To make way for directions how to exercise our thoughts on God himself, something must be premised concerning a sinful defect herein, with the causes of it: —
First, it is the great character of a man presumptuously and flagitiously wicked that "God is not in all his thoughts," Psalm 4; that is, he is in none of them. And of this want of thoughts of God there are many degrees, for all wicked men are not equally so forgetful of him: —
1. Some are under the power of atheistical thoughts. They deny or question, or do not avowedly acknowledge, the very being of God. This is the height of what the enmity of the carnal mind can rise unto. To acknowledge God, and yet to refuse to be subject to his law or will, a man would think were as bad, if not worse, than to deny the being of God; but it is not so. That is a rebellion against his authority, this a hatred unto the only Fountain of all goodness, truth, and being; and that because they cannot own it but withal they must acknowledge it to be infinitely righteous, holy, and powerful, which would destroy all their desires and security. Such may be the person in the psalm; for the words may be read, "All his thoughts are that there is no God:" howbeit the context describes him as one who rather despiseth his providence than denieth his being. But such there are, whom the same psalmist elsewhere brands for fools, though themselves seem to suppose that wisdom was born and will die with them, Psalm 14:1, 53:1.

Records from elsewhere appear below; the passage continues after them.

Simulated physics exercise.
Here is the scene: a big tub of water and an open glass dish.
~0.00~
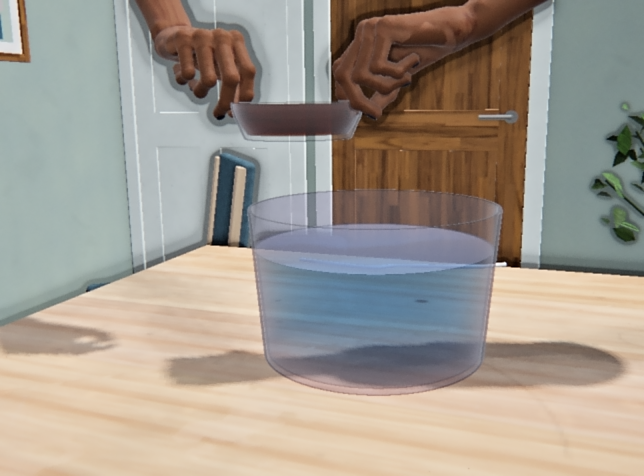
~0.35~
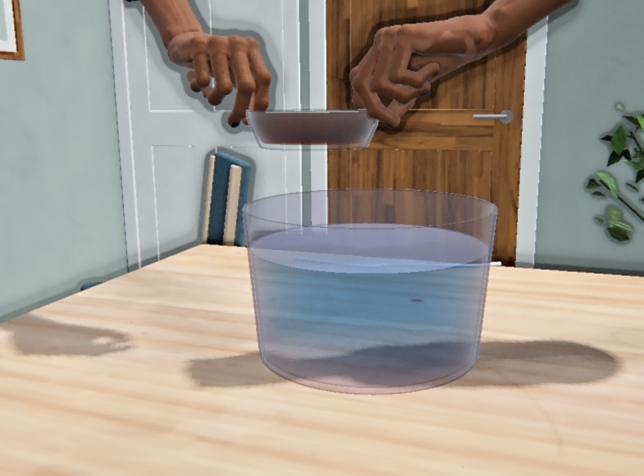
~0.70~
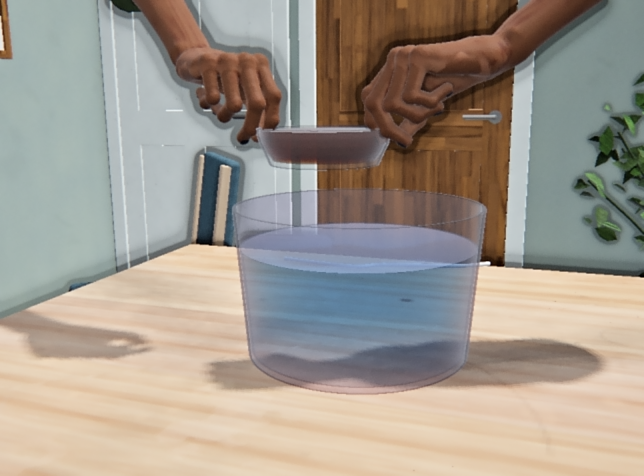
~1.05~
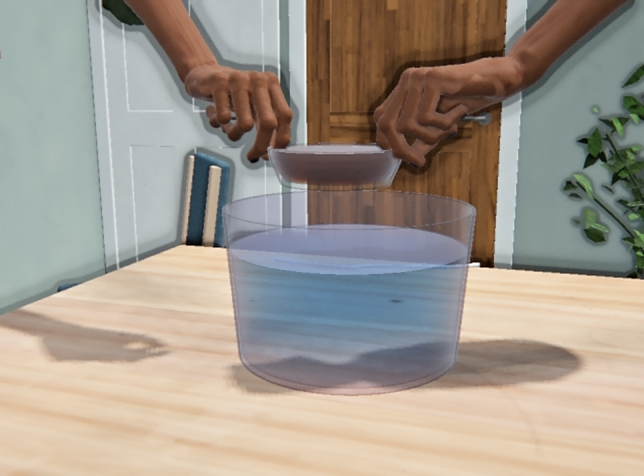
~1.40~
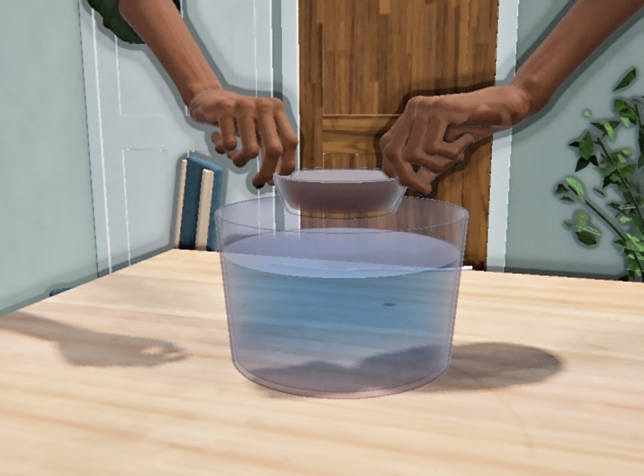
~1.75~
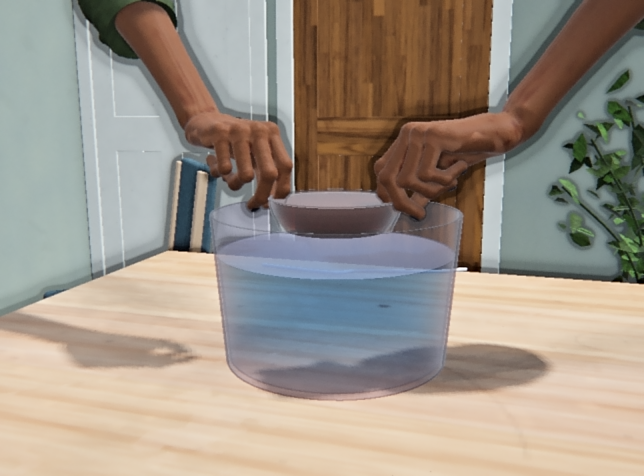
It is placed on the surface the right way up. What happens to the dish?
It goes under.
After 2.2 s, the dish dips into the water.
After 2.8 s, water pours in over its rim.
After 5.0 s, the dish lies on the bottom.
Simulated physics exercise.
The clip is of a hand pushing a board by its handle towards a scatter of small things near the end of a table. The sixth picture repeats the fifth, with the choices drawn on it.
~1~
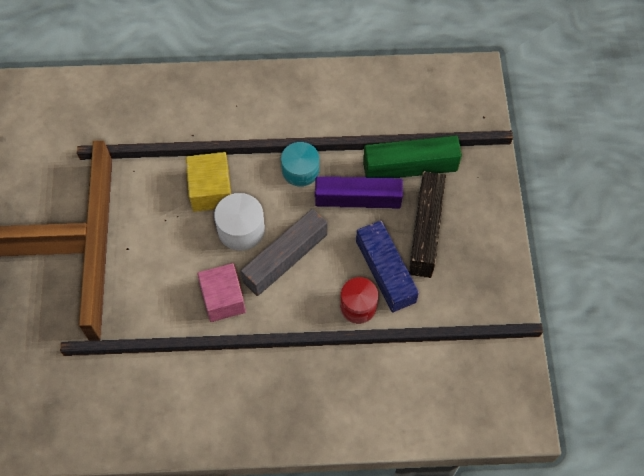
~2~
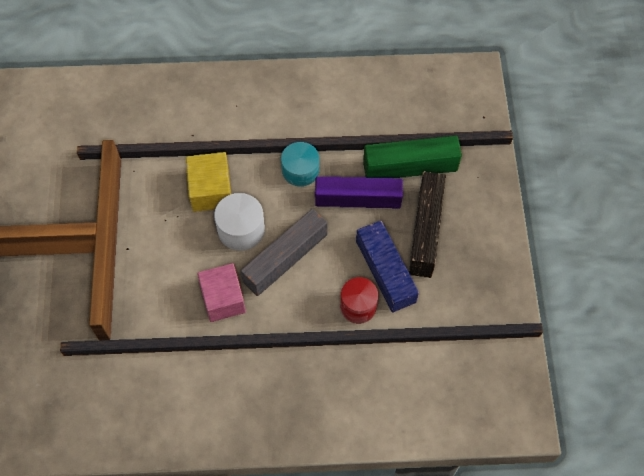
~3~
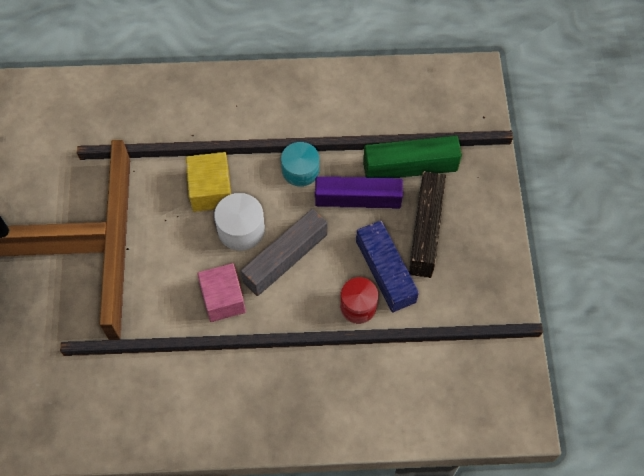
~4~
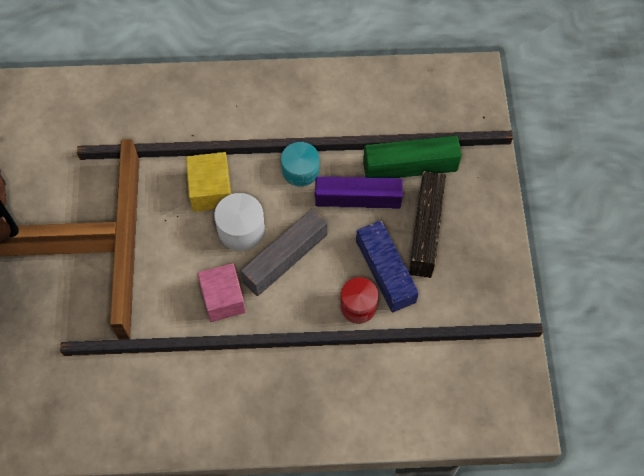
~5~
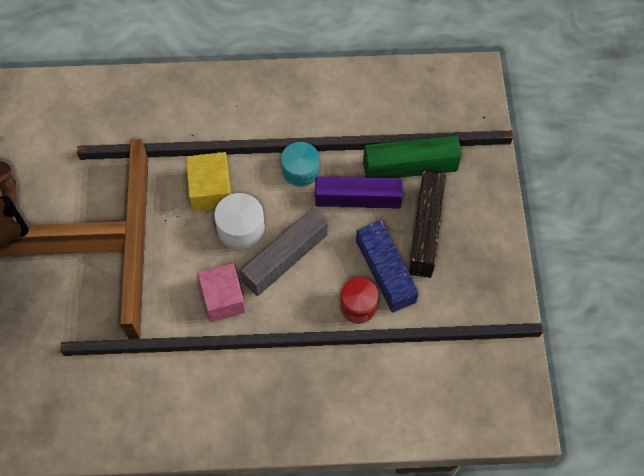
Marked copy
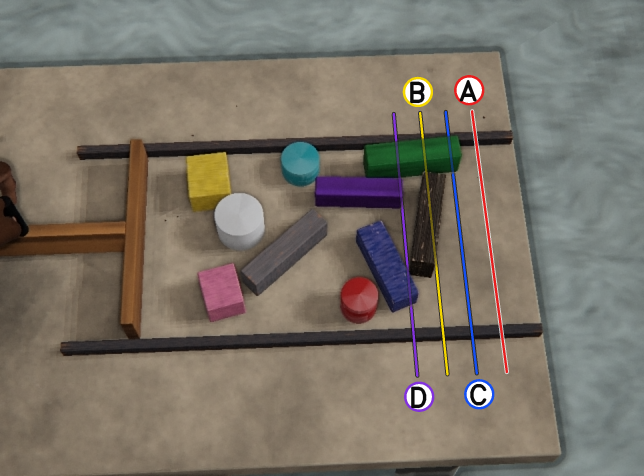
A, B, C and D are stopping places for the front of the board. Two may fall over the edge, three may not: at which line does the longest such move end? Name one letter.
Line B.
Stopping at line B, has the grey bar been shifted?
Yes.
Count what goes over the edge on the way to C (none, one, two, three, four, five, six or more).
Four.
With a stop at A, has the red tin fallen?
By then, yes.
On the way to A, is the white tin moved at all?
By then, yes.
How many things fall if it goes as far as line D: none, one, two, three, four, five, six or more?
In all, two.
On the copy, A at (488, 233); B at (433, 235); C at (460, 234); D at (405, 236).
On B. First, board (240, 223); turquoise tin (307, 165); pink block (268, 295).
Then, board (348, 219); green stick (473, 156); black bar (481, 224).
Finally, board (432, 216); black bar over the edge; green stick over the edge; two fallen.
By contrast, A drops seven; C drops four; D is within the limit but short.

(1.) God hath designed to magnify his word above all his name, or all other ways of the revelation of himself unto the children of men, Psalm 138:2. Where, therefore, this is rejected and despised, he will not give the honor unto reason or the light of nature, that they shall preserve the minds of men from any evil whatever. Reason shall not have the same power and efficacy on the minds of men who reject the light and power of divine revelation by the word, as it hath or may have on them whose best guide it is, who never enjoyed the light of the gospel; and therefore there is ofttimes more common honesty among civilized heathens and Mohammedans than amongst degenerate Christians; and for the same reason the children of professors are sometimes irrecoverably profligate. It will be said, "Many are recovered unto God by afflictions who have despised the word." But it is otherwise. Never any were converted unto God by afflictions who had rejected the word. Men may by afflictions be recalled unto the light of the word, but none are immediately turned unto God by them; — as a good shepherd, when a sheep wanders from the flock, and will not hear his call, sends out his dog, which steps him and bites him; hereon he looks about him, and, hearing the call of the shepherd, returns again to the flock, Job 33:19-25. But with this sort of persons it is the way of God, that when the principal means of the revelation of himself, and wherein he doth most glorify his wisdom and his goodness, are despised, he will not only take off the efficacy of inferior means, but judicially harden the hearts and blind the eyes of men, that such means shall be of no use unto them. See Isaiah 6:9,10; Acts 13:40,41; Romans 1:21,28; 2 Thessalonians 2:11,12.
(2.) The contempt of gospel light and Christian religion, as it is supernatural (which is the beginning of transgression unto all atheists among us), begets in and leaves on the mind such a depraved, corrupt habit, such a congeries of all evils that the hatred of the goodness, wisdom, and grace of God can produce, that it cannot but be wholly inclined unto the worst of evils, as all our original vicious inclinations succeeded immediately on our rejection and loss of the image of God. The best things, corrupted, yield the worst savor; as manna stunk and bred worms. The knowledge of the gospel being rejected, stinking worms take the place of it in the mind, which grow into vipers and scorpions. Every degree of apostasy from gospel truth brings in a proportionate degree of inclination unto wickedness into the hearts and minds of men, 2 Peter 2:21; and that which is total, unto all the evils that they are capable of in this world. Whereas, therefore, multitudes, from their darkness, unbelief, temptation, love of sin, pride and contempt of God, do fall off from all subjection of soul and conscience unto the gospel, either notionally or practically, deriding or despising all supernatural revelations, they are a thousand times more disposed unto downright atheism than persons who never had the light or benefit of such revelations. Take heed of decays! Whatever ground the gospel loseth in our minds, sin possesseth it for itself and its own ends.
Let none say it is otherwise with them. Men grow cold and negligent in the duties of gospel worship, public and private; which is to reject gospel light. Let them say and pretend what they please, that in other things, in their minds and conversations, it is well with them: indeed it is not so. Sin will, sin doth, one way or other, make an increase in them proportionate unto these decays, and will sooner or later discover itself so to do; and themselves, if they are not utterly hardened, may greatly discover it, inwardly in their peace, or outwardly in their lives.